A crença das tradições e o confronto com a realidade. Abordando várias questões femininas por meio de duas irmãs oprimidas pelo machismo de todo um entorno onde vivem, sem esquecer de alcançar novas possibilidades através das tradições e fantasia, a cineasta chilena Laura Donoso apresenta um filme objetivo que consegue chegar em várias camadas de reflexões. Em 77 minutos de projeção, com o místico encontrando a fantasia num certo momento, Sariri é um filme que atravessa qualquer melodrama com a rigidez de um forte discurso.
Na trama, num povoado isolado chamado La Lágrima, em uma
casa simples, moram duas irmãs de idades diferentes, a mais velha Dina (Catalina Rios) e a mais nova Sariri (Martina Gonzalez). Muito próximas, as
irmãs tem sonhos e dúvidas sobre o futuro por viverem num lugar dominado pelas
ações opressoras dos homens da região. Certo dia, após uma gravidez indesejada,
Dina resolve planejar uma fuga e entra num dilema para saber o que fazer com a
irmã. Ao mesmo tempo que essa última precisa enfrentar um desafio.

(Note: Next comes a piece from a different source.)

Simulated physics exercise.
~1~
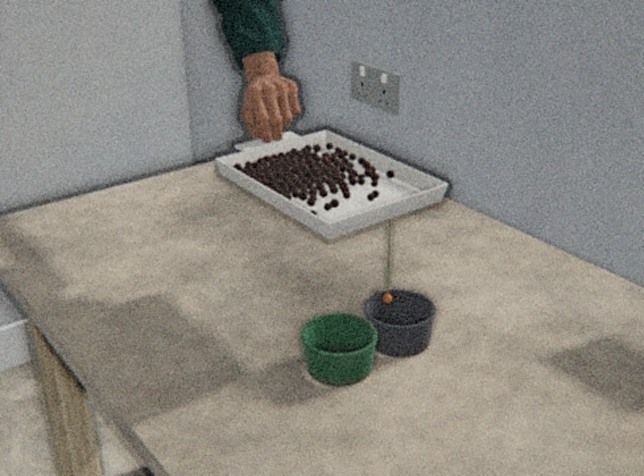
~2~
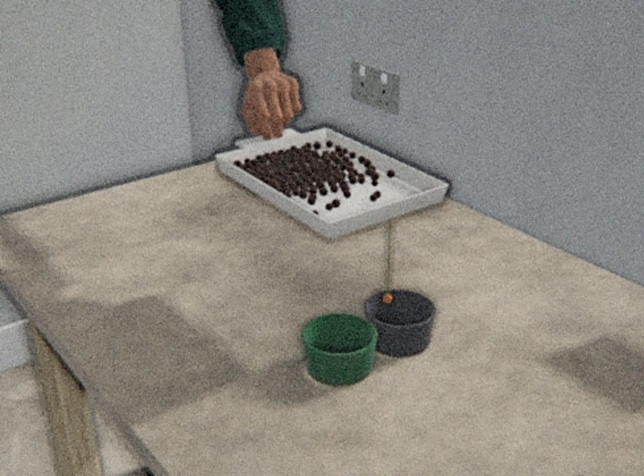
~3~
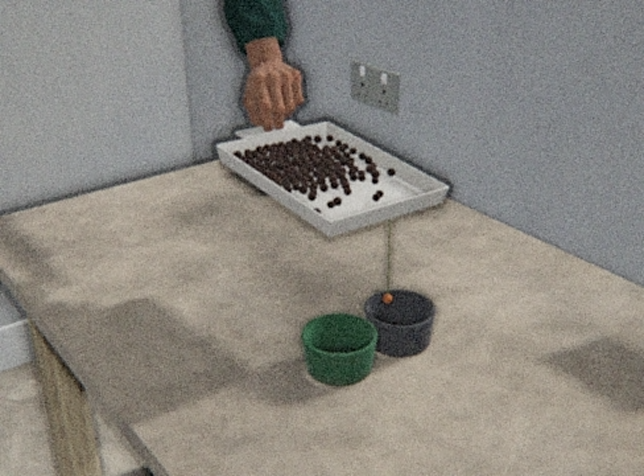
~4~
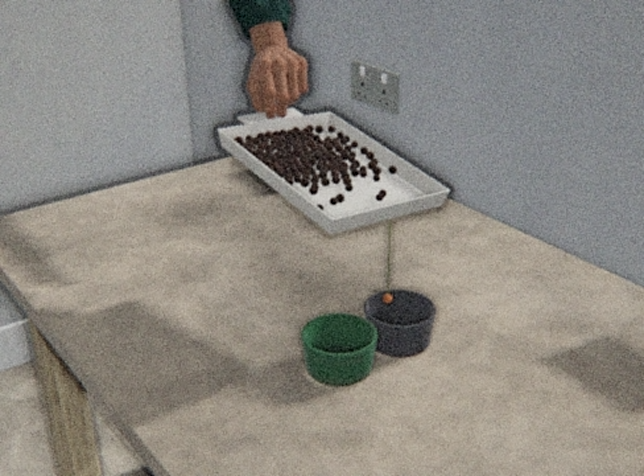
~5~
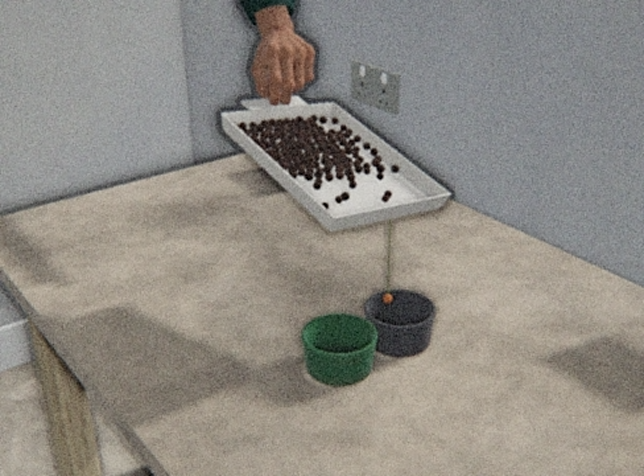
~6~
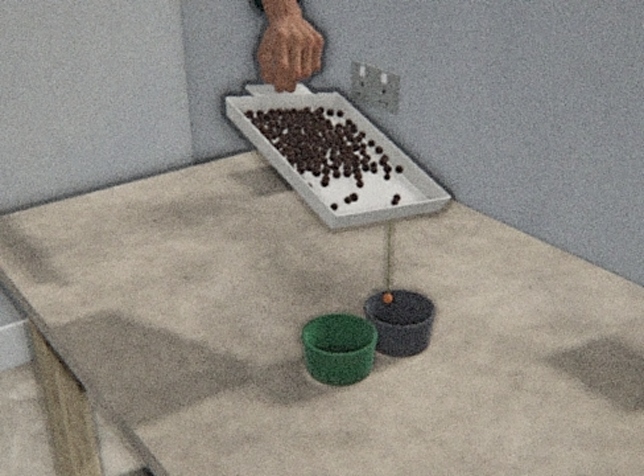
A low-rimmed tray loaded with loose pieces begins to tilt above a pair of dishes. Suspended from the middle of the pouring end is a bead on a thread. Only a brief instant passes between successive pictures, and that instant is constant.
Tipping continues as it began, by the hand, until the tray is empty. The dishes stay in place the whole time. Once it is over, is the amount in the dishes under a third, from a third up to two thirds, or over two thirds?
The amount is under a third.
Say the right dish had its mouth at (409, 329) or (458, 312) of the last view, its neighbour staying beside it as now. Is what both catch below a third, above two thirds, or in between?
First place: Below one third. Second place: Between a third and two thirds.
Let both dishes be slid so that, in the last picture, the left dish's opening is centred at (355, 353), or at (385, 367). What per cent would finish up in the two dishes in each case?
About 10 and 0 per cent respectively.
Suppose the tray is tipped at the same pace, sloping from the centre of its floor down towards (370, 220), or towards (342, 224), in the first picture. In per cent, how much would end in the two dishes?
In turn some 20 and 70 per cent.
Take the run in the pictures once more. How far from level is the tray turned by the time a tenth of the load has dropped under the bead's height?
Roughly 60°.
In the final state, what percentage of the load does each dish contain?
Per hundred pieces: Left dish roughly 0, right dish roughly 0.
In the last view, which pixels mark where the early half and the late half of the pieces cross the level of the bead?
Early half: (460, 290); late half: (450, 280).
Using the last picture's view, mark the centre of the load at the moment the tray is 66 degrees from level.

Há uma personificação do estado de espírito que caminha
muito bem de forma complementar à narrativa. A mãe representa o passivo em meio
a uma bolha machista, Dina os sonhos interrompidos mas não esquecidos, e a
personagem título a esperança. Pelo olhar das duas irmãs a história vai se
moldando através de ações e descobertas através de uma constante busca por
mudanças, na constatação da infelicidade. Nesse ponto o protagonismo de Dina já
se mostra evidente mas sendo Sariri o fator chave dos dilemas.
Buscando um enriquecimento na exploração das infinidades da
linguagem, o roteiro mergulha no misticismo, nas crenças, para conversar com as
tradições. Essa composição é muito bem elaborada, se torna interessante dentro
do contexto de forte presença da razão emocional. Quando sai do campo da
realidade e encontra elementos de fantasia, a narrativa se arrasta para o campo
interpretativo para se chegar aos dilemas. Esse pode ser o divisor de águas
para parte do público, é preciso embarcar nas importantes e reflexivas
mensagens contidas.
Selecionado para a Mostra Território do CineBH 2024, Sariri também elabora a solidão de
várias formas, seja na razão de existência, seja no palco onde se desenrola
esse drama que costura os lapsos de esperança com a dor da opressão. Tomara que
esse filme algum dia chegue no circuito brasileiro.